Monday, September 15, 2014

A TALE OF TWO ELECTIONS


As it draws to an end I’ve been thinking about how a 20 year look back on Election 2014 might read to whānau hapū and iwi in 2034. And now that Kim Dotcom's Moment of Truth event has ended, I’ve written two possible retrospectives.

Both are pitched from the point of view of our uri who will be voting in 2034. But each has different endings, and only one holds any hope for our collective good.

RETROSPECTIVE 1:  As Election 2034 begins, we take a look back at Election 2014 and what has happened since then to politics, journalism and voting in New Zealand.  

In researching this retrospective, we found that today’s under-30s can hardly believe a New Zealand Prime Minister and Cabinet once used this country's external spy agency to conduct mass surveillance on its own citizens, and used tax paid parliamentary staff and budgets to advance their own personal interests and settle private scores

They also find it incredible that news outlets were once allowed to be politically partisan, and that journalists and reporters were permitted to imitate and ‘repeat’ rather than investigate and report.
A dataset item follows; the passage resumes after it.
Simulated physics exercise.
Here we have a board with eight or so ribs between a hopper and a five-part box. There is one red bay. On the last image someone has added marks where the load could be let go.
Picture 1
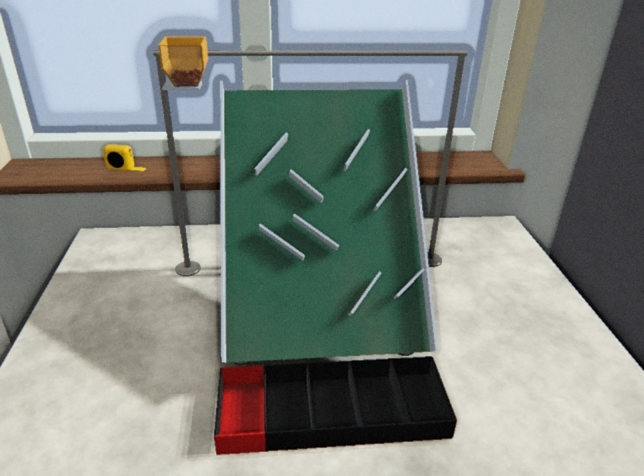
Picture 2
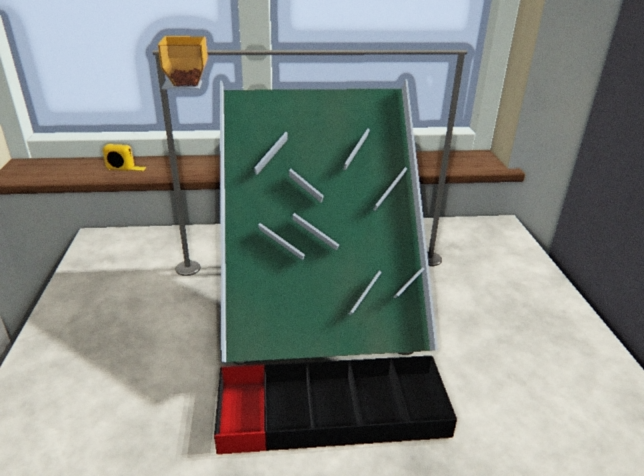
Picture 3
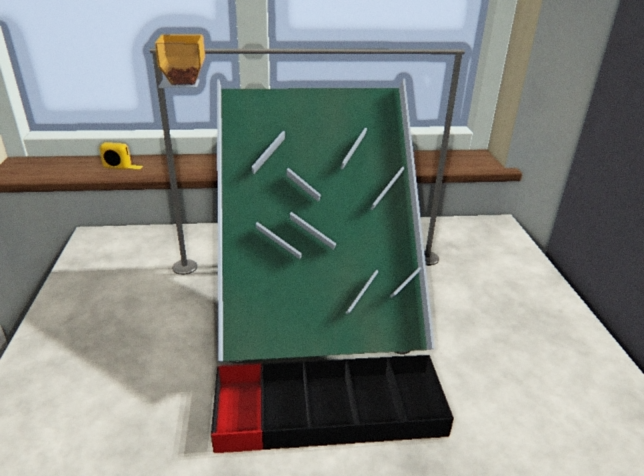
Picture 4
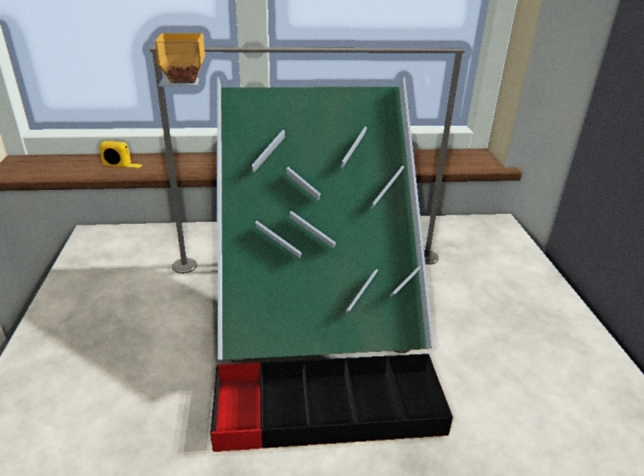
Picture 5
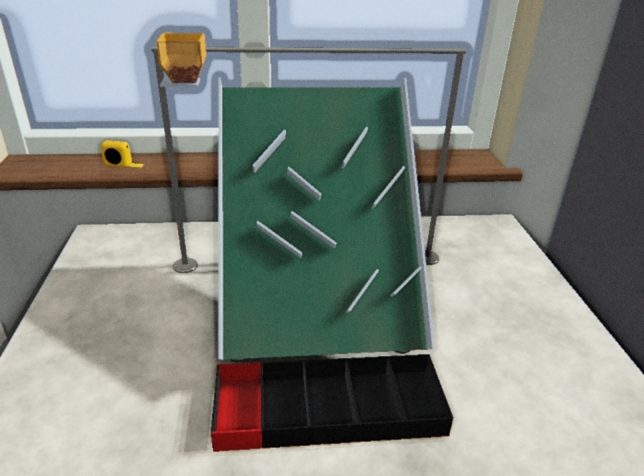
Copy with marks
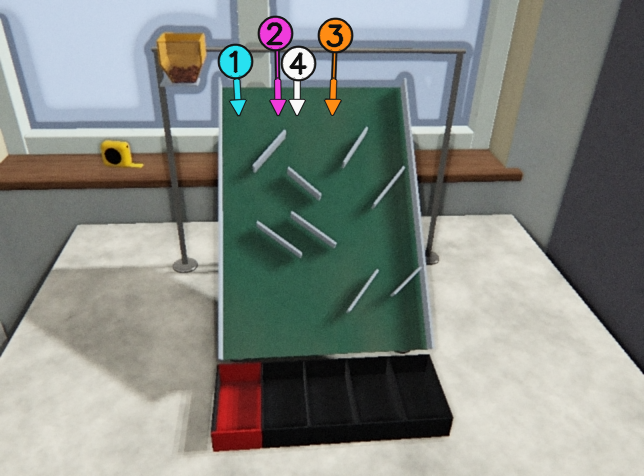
The hopper of brown pellets stays at the upper left of its metal frame, above a tilted green board with eight pale ribs and a five-part box with a red left bay. The whole view shifts very slightly left, then barely changes, and nothing in the scene visibly moves.
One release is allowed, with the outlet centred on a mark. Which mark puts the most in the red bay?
Take 1.
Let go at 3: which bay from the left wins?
It is the third one.
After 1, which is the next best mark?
That is mark 2.
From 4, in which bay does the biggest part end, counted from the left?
It is the third one.
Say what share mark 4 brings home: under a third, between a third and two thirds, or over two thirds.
Under a third.
On the marked copy, mark 1 meets the board at (238, 109); mark 2 meets the board at (278, 109); mark 3 meets the board at (332, 109); mark 4 meets the board at (297, 109).
If 1 is chosen, roughly two thirds in the red bay, roughly a third outside the box.
If 2 is chosen, roughly half in the red bay, roughly a third in other bays, roughly a quarter outside the box.
If 3 is chosen, not one piece in the red bay, every piece in other bays.
If 4 is chosen, just a few in the red bay, the larger part in other bays, about a tenth outside the box.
Most notable tor today's under-30s is that in 2014 the majority of their parents and grandparents didn’t care about any of that and voted the sitting government back in, in spite of numerous corruption allegations against it.

Finally we found the above patterns of behaviour contributed to the findings of the Royal Commission of Inquiry into Political Corruption; and it was the enactment of those findings which established the written constitutional framework and anti-political corruption measures we all now take for granted. 

Central to this remarkable political turnaround was the steadfast persistence in 2014 of authors and reporters like Nicky Hager and Glenn Greenwald on the Dirty Politics story line.  In the end this retrospective could not have been written without them.

RETROSPECTIVE 2:  As Election 2034 begins, we take a look back at Election 2014 and what has happened since then to politics, journalism and voting in New Zealand. 

In researching this retrospective, we found government Ministerial performance has vastly improved now that the Prime Minister and his Cabinet are able to legitimately protect themselves against mischievous allegations of corruption by invoking the ‘my office is me / not me’ defence under the Organised Crime and Anti-Corruption Act.

We also found that news outlets remain fiercely protective of their hard won right to be politically partisan, and of their journalists’ and reporters’ right to ‘repeat’ rather than report.

Most notably we found that most New Zealanders now happily and openly admit they don’t care about dirty politics, and it doesn’t affect how they vote.

Finally we found the above patterns of behaviour contributed to the findings of the Commission of Inquiry into Political Corruption that there was no political corruption in this country; and it was those findings that led to the perpetual enshrinement in law of our non-written constitutional framework.

Central to this remarkable political stability has been the staunch dismissal by mainstream media since 2014 of all stories about dirty politics.   In the end this retrospective could not have been written without them.

TODAY'S CHOICE:   Bob Marley had it right whanau; me pōti tātou kia panga atu ngā tāngata porohewa roirirori.